Ask, Seek, Knock

Ask, and it will be given to you; seek, and you will find; knock, and it will be open to you. For everyone who asks receives, and the one who seeks finds and to the one who knocks it will be opened. Or which of you, if his son asks him for bread, will give him a stone? Or if he asks for a fish, will give him a serpent? If you then, who are evil, know how to give good gifts to your children, how much more will your Father who is in heaven give good gifts to those who ask him!  Matthew 7:7-11

As I’m sure you know, these verses are part of the Sermon on the Mount. They follow right after verses that challenge hypocrites in the church, those people who are quick to point out other people’s faults while ignoring their own. I’ve been thinking a lot about that kind of hypocrisy this week. I think that’s because my social media, probably like yours too, has been full of people criticizing and name calling others who hold differing political or theological views. It has grieved me to see friends treating one another in this way. And it was noticeable to me that most of those criticizing others rarely or ever admitted to faults of their own.

That led to me reflect on my own attitude toward others and searching my heart to see if I do the same thing. Am I quick to notice other people’s sins and errors and weaknesses while ignoring my own? Reflecting on that led me to meditate on Matthew 7:1-6 about judging and being more concerned about the speck in my brother’s eye than I am about the log in my own. You know the passage.

Thinking about that passage led me to check out James Montgomery Boice’s commentary on Matthew. But rather than continue thinking about hypocrisy, my own and others, reading Boice led me to think about the fatherhood of God, which is a much better thing to meditate on.

Boice wrote that if we understand Jesus’s teaching on hypocrisy here in Matthew 7, and what Paul wrote in Roman’s 14:10-12, we will want to “turn from hypocrisy” and want to “build others up rather than tearing them down.”

Then Boice went on to ask an important question. “But how do we do that, especially when we are usually blind to our faults and so inclined to hypocrisy?” He continued, “We will never be able to overcome this failure ourselves….The only way we can live out the Sermon on the Mount is by appropriating the new life of God, which we receive as we come to faith in Jesus Christ and as we learn to ask God for the right inclinations and the power we must have to pursue them.”

And that’s why Jesus followed the verses on hypocrisy with the passage quoted above about prayer.

While there are many things that could be said about those verses there are two that have been my focus as I’ve meditated on that passage.

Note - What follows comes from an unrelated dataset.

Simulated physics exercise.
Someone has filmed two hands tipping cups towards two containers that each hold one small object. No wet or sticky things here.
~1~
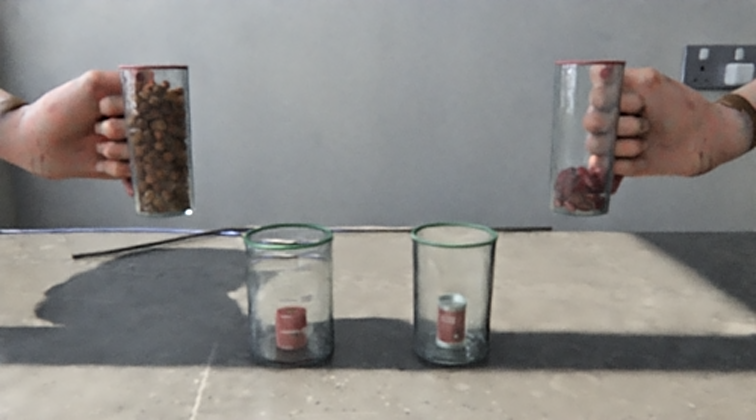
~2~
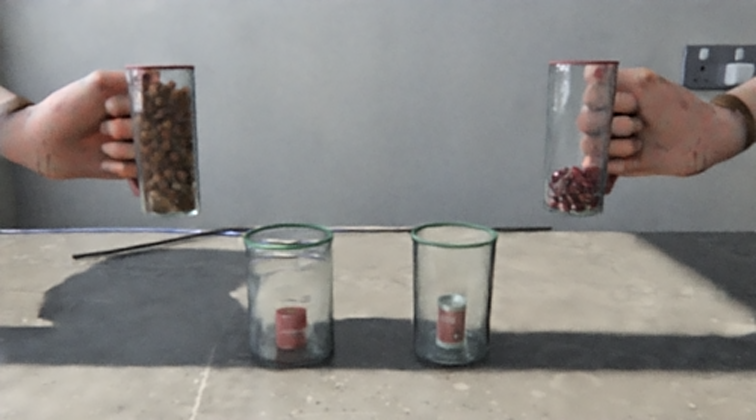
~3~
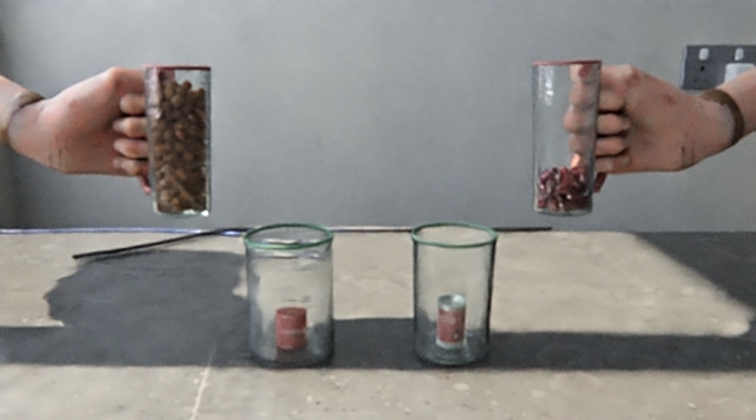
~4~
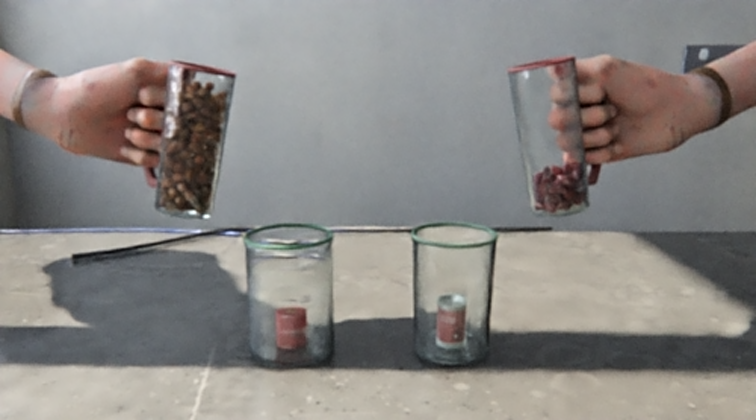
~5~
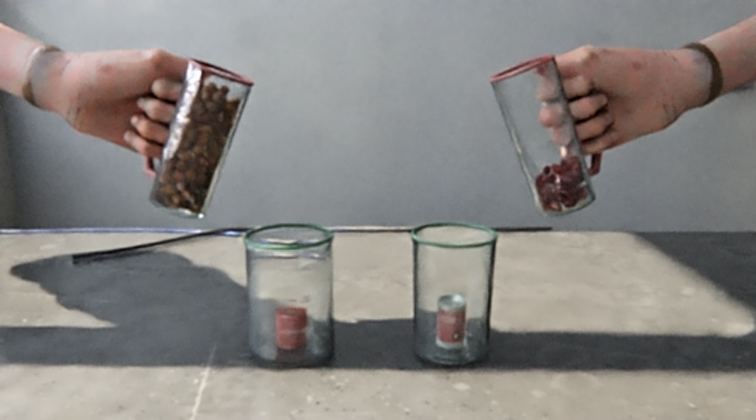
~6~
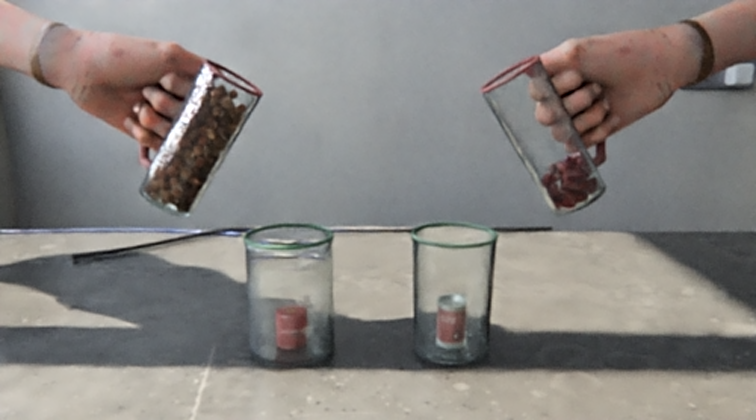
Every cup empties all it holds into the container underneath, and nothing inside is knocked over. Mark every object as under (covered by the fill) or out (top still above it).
Left: Under, right: Out.
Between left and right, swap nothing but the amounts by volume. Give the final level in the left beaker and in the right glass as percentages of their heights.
Left: 20 %. Right: 60 %.
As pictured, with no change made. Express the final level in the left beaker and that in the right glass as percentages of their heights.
Left side: 50 %; right side: 25 %.
Then, 0.53 s after the last picture, left beaker empty, all of its cupful still in the cup; right glass empty, all of its cupful still in the cup.
Then, 1.10 s after the last picture, left beaker nearly empty, nearly all of its cupful still in the cup; right glass empty, all of its cupful still in the cup.
Then, 1.78 s after the last picture, left beaker half full, none of its cupful still in the cup; right glass nearly empty, none of its cupful still in the cup.
At rest, left beaker half full (surface near (291, 288)), nothing beside it; right glass a quarter full (surface near (452, 315)), nothing beside it; the left thing is covered; the right thing is still showing.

The first is what these verses teach us about God. Boice wrote, “First, they teach that if we are Christ’s disciples, having entered by faith into the kingdom of heaven, then we have God as our Father, and the God who is our Father is generous and giving.” Our God is not stingy. He is gracious, kind, and generous. Sit with that thought for a while. Our God is not stingy. He does not withhold from you good things that you need. He is gracious, kind, and generous. He gives abundantly to his children.

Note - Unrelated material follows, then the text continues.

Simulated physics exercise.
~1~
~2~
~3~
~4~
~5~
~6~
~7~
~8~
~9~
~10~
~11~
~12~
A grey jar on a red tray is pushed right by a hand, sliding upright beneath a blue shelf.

A second thing this passage teaches me is that though God is a good Father, a generous Father, who knows what I need, still I must ask. Boice wrote, “God cares for us even if we do not ask, as an earthly father cares for even unresponsive children. But God wants us to have a personal relationship with him, and for that to happen, we must communicate with God in prayer. God gives, but he gives even more when we ask.”

Doesn’t it thrill your heart to think on these things? It does mine. God is a good Father to me, a generous Father. He invites me, he wants me, to come to him in prayer, to bring my needs and requests to him. And he delights in giving good things to those who ask.

I started off with my heart troubled by the hypocrisy and nastiness I see from friends on my social media feeds but was led instead to meditate on the goodness and generosity of God. That is much better by far.